Per festeggiare i 50 anni di carriera Patty Pravo se ne va a Sanremo

«Non tengo i conti, quello lo fanno altri. Ma visto che sono 50 anni di carriera, il Festival sarà la prima di una serie di festeggiamenti che dureranno tutto l’anno». Patty Pravo, al secolo Nicoletta Strambelli, 67 anni e un curriculum con oltre 100 milioni di dischi venduti nel mondo, torna in gara a Sanremo dopo 5 anni.
Cosa vede nei «Cieli immensi» che danno il titolo alla sua canzone?
«È una ballad che racconta un amore non capito. Anche quando sembra che venga capito, la comprensione resta in sospeso».
Nella vita i suoi amori sono stati così?
«Sono stata fortunata. Ho sempre avuto persone che mi hanno amato. E tuttora è così».
Nel nuovo album che uscirà in quei giorni sono annunciate collaborazioni importanti: Tiziano Ferro, Giuliano Sangiorgi, Gianna Nannini, Emis Killa, Samuel dei Subsonica...
«Ho voluto con me grandi musicisti e un produttore come Michele Canova, ma è ancora presto per svelare tutto. Intanto mi aspetto di fare un Festival senza stress».
Vale ancora la pena farlo?
«Dimmi chi ti offre 12 milioni di persone che ascoltano la tua canzone... Purtroppo non si fa più musica in tv. Dovrebbe tornare una manifestazione bella come il Festivalbar».
Ci sono i talent. Li guarda?
«Sono contraria alla tecnica. Mi dà fastidio quando si guarda solo quella. A volte li seguo, butto un occhio nella speranza di trovarci qualcosa di interessante...».
Fossero esistiti quando lei era solo Nicoletta Strambelli ci sarebbe andata?
«Noooo! Non potrei mai stare 24 ore in una casa con persone che non conosco. Non ce l’avrei mai fatta».
Che direbbe alla se stessa del 1966, quella che stava per incidere «Ragazzo triste»?
«Vai avanti, festeggerai i 50 anni di carriera a Sanremo. Ero me stessa in tutto. Se non mi piaceva qualcosa lo dicevo. Non ho rimpianti, nemmeno per i no che ho detto».
Nicoletta divenne presto «la ragazza del Piper»...
«Alberigo Crocetta, fondatore del locale, mi notò e mi chiese se sapevo cantare allo stesso modo in cui sapevo ballare. Risposi di sì, dicendo una bugia».
Perché?
«Studiavo direzione d’orchestra e non mi ero mai posta il problema se sapevo cantare o meno.

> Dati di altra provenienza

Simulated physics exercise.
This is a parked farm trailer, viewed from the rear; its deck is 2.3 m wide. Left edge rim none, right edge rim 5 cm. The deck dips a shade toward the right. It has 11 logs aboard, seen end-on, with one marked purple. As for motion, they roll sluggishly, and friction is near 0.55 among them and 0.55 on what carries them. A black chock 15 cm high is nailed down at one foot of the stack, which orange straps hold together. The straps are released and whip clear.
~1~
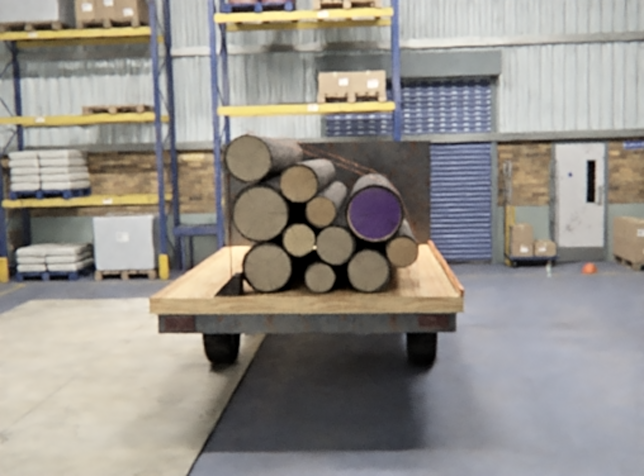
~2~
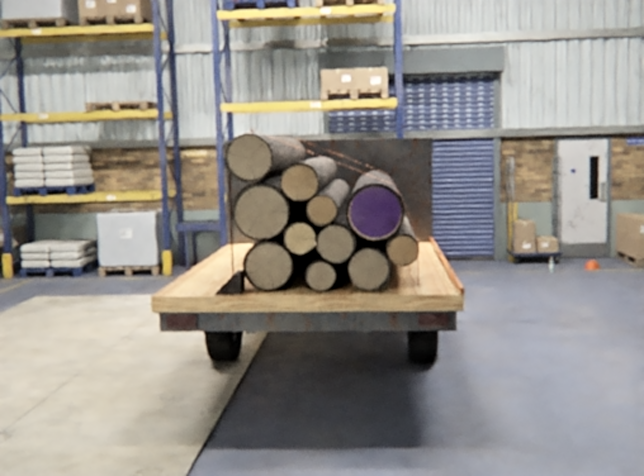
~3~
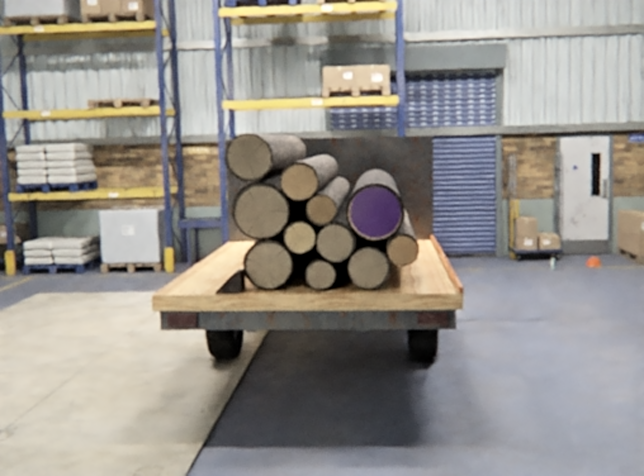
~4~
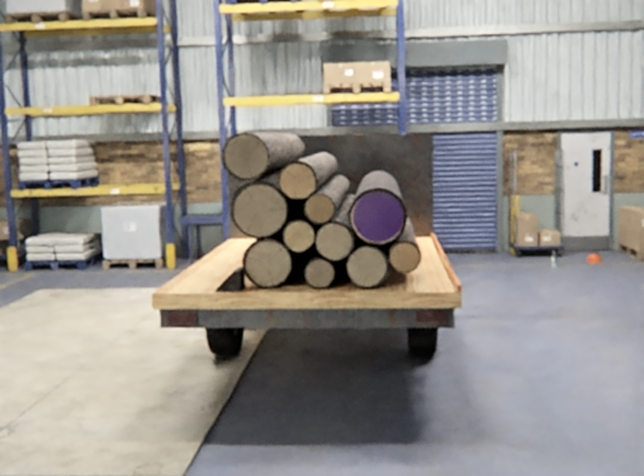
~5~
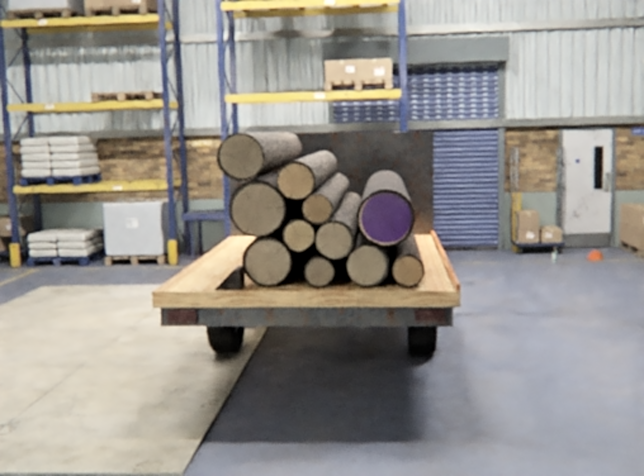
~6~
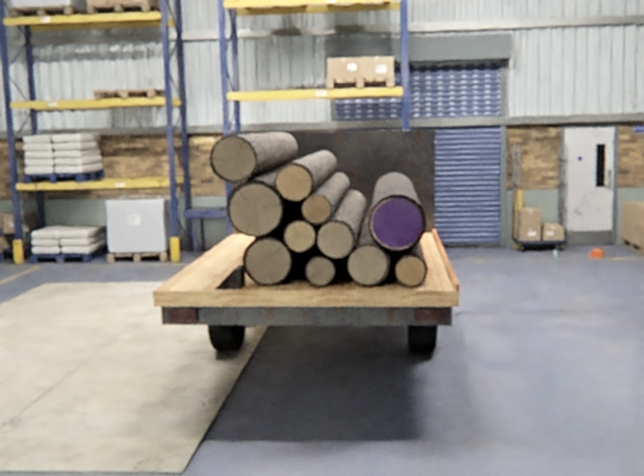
To begin with, a strap crosses a stack of logs, one with a purple end, on a flat trailer parked in a warehouse. Then the strap is gone, and the logs slowly spread a little, the purple-ended one shifting right and slightly down while the top left one edges left.
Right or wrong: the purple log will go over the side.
Right.
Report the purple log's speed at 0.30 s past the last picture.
Close to 1.0 m/s at that moment.
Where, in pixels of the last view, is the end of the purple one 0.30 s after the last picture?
Estimated pixel position: About (434, 229).
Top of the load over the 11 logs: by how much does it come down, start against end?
Roughly 60 cm.
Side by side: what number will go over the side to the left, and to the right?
Left-hand count: 3; right-hand count: 1.
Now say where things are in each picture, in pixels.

Come dicevo prima, non ho mai creduto nella tecnica, meglio l’istinto. Crocetta iniziò a farmi girare per localini a farmi il mazzo. Mi esibivo accompagnata da un trio, facevamo & Nina Simone...».
Bei tempi?
«Mi sono divertita in maniera incredibile».
Nel 1970 partecipò al suo primo Festival con «La spada nel cuore». Ricordi?
«Ero curiosa e chiesi a Ennio Melis (mente della Rca italiana, il papà dei cantautori ndr) di mandarmi. Nella prima serata ho battuto anche Celentano, che era il mio mito, che poi vinse con “Chi non lavora non fa l’amore”».
Il Sanremo preferito?
«La partecipazione perfetta è stata quella del 1984 con la canzone “Per una bambola”. Avevo una gran voglia di fare. Avevo vissuto qualche tempo in America dove avevo frequentato giapponesi e da lì è nata l’idea del look da geisha. Fu il coreografo Maurice Béjart a suggerirmi di collaborare con un Gianni Versace allora ancora non così famoso. Gianni smontò degli abiti che aveva nel suo atelier per creare quelli di scena».
È vero che «La bambola» non le piaceva?
«Non mi piaceva affatto».
Perché?
«All’inizio il significato che avevo colto era di qualcuno che giocava attorno alla donna. Ma poi ne ho capito il senso vero e infatti è diventata la prima canzone femminista».
È sempre stata un’icona sexy: dalle giacche portate senza nulla sotto, alla copertina di Playboy, al topless di quest’estate su Facebook... Le piace giocare?
«Più che un gioco è qualcosa che mi viene naturale. Non sono una donna formosa, ma ho delle forme androgine che mi permettono certe cose».